IBM tailors BI systems for specific industries
IBM to use $1bn fund to develop tools and services for specific industries and tasks
IBM is to spend much of its recently announced $1bn information management fund on the development of tools and services to support specific industries and tasks, according to a top executive involved in the initiative.
Much of the money will fund initiatives to accelerate the use of IBM’s information management tools in specific business contexts, said Tom Inman, vice-president of marketing at IBM’s Information Management Solutions Group.
IBM is expected to develop more industry-specific versions of its current tools for risk and compliance management, business analysis and discovery, business performance and process management, master data management, process innovation and workforce productivity.
“We have infrastructure technology [for better managing information as an asset] and while we’ll continue to make opportunistic investments around new tools, we are aiming to tailor [systems for] specific scenarios, such as improving customer service or trying to prevent fraud in the banking sector, or helping police gain real-time information on criminals,” Inman said.

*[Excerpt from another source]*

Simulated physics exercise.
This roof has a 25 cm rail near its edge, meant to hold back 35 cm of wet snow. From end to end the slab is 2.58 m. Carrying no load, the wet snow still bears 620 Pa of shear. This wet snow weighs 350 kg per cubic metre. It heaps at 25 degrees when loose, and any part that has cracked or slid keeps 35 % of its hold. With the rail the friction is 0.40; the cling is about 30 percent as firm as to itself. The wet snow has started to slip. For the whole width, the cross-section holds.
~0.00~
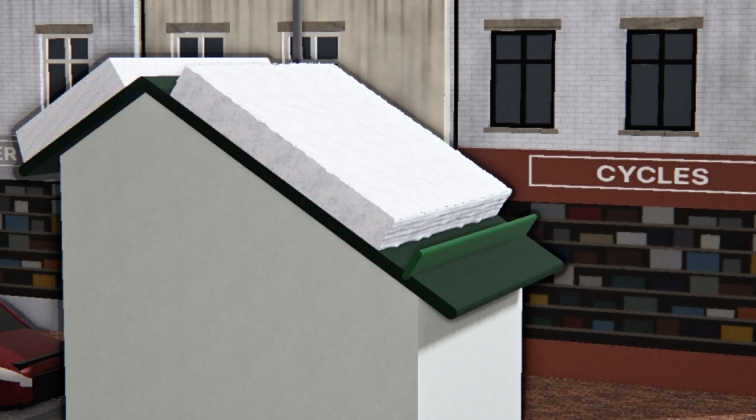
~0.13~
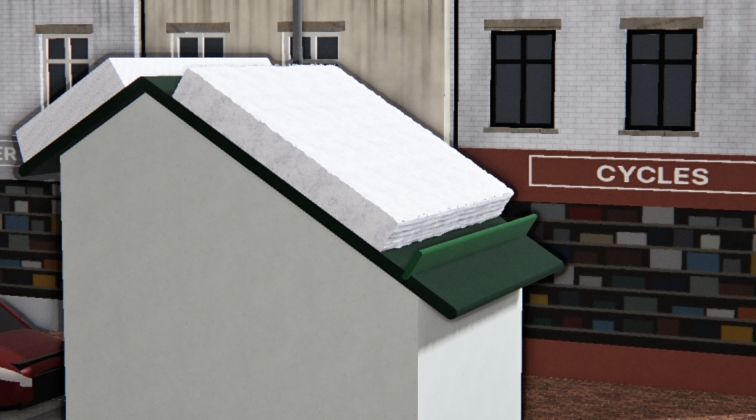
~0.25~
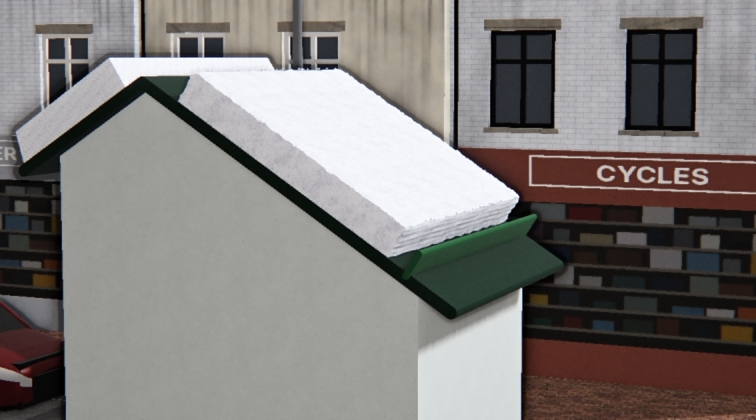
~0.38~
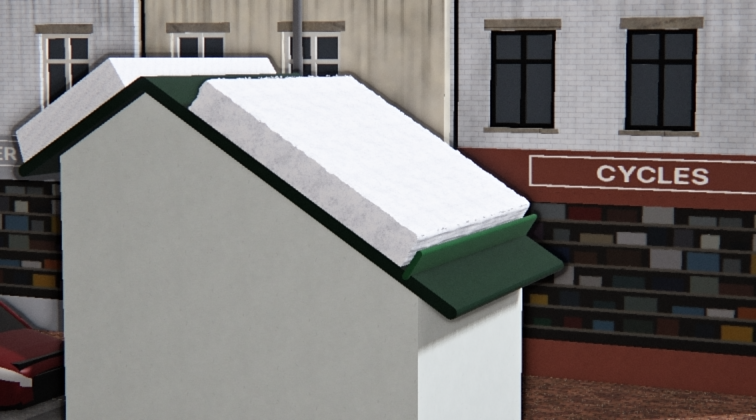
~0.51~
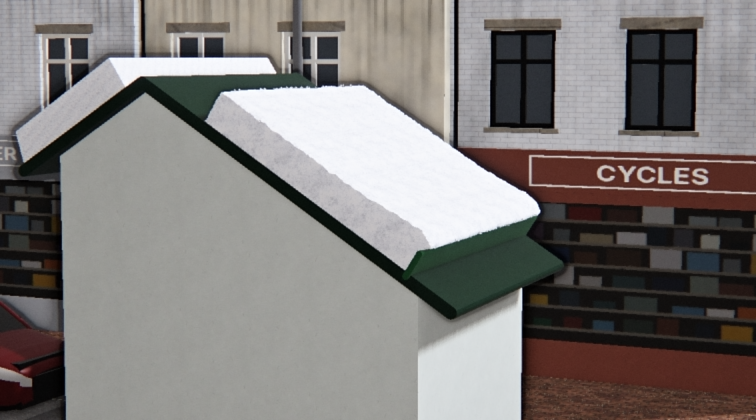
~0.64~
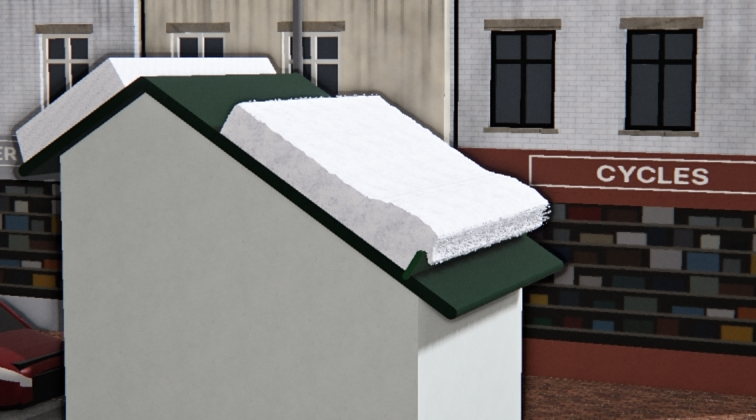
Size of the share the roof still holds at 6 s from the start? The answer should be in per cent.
Some 62 %.
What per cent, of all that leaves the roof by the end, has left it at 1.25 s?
Around 40 out of 100.
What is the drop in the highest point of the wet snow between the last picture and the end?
Roughly 0.4 m.
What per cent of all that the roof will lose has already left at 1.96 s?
Reading: Approx. 80 per cent.
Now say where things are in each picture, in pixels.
Front end of the wet snow at (394, 223), in the first frame.
Front end of the wet snow at (397, 225), its middle shifted 2.9 cm, in the second frame.
Front end of the wet snow at (404, 231), its middle shifted 11 cm, in the third frame.
Front end of the wet snow at (417, 240), its middle shifted 26 cm, 1 % of it past the rail, in one piece, in the fourth frame.
Front end of the wet snow at (430, 242), its middle shifted 43 cm, 5 % of it past the rail, in one piece, in the fifth frame.
Front end of the wet snow at (441, 248), its middle shifted 60 cm, 10 % of it past the rail, cracking, in the sixth frame.
By 1.25 s, 86 % of the snow is on the roof.
By 1.96 s, 71 % of the snow is on the roof.
By 2.68 s, 70 % of the snow is on the roof.
By 3.40 s, 70 % of the snow is on the roof.
By 6.00 s, at the end, 62 % of the snow is on the roof.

Inman also revealed further details of IBM’s WebSphere Information Server, which was announced last month and is due to ship in July. The new product, which incorporates information integration capabilities acq- uired from Ascential last year, is designed to help support firms’ service-oriented architecture (SOA) projects by making it easier to plug data into various applications.
“WebSphere Information Server will let you bring together data from different sources, such as a SAP system, an email and a document management system, and plug it into the service bus so the data can be made available to the appropriate application or process,” Inman said.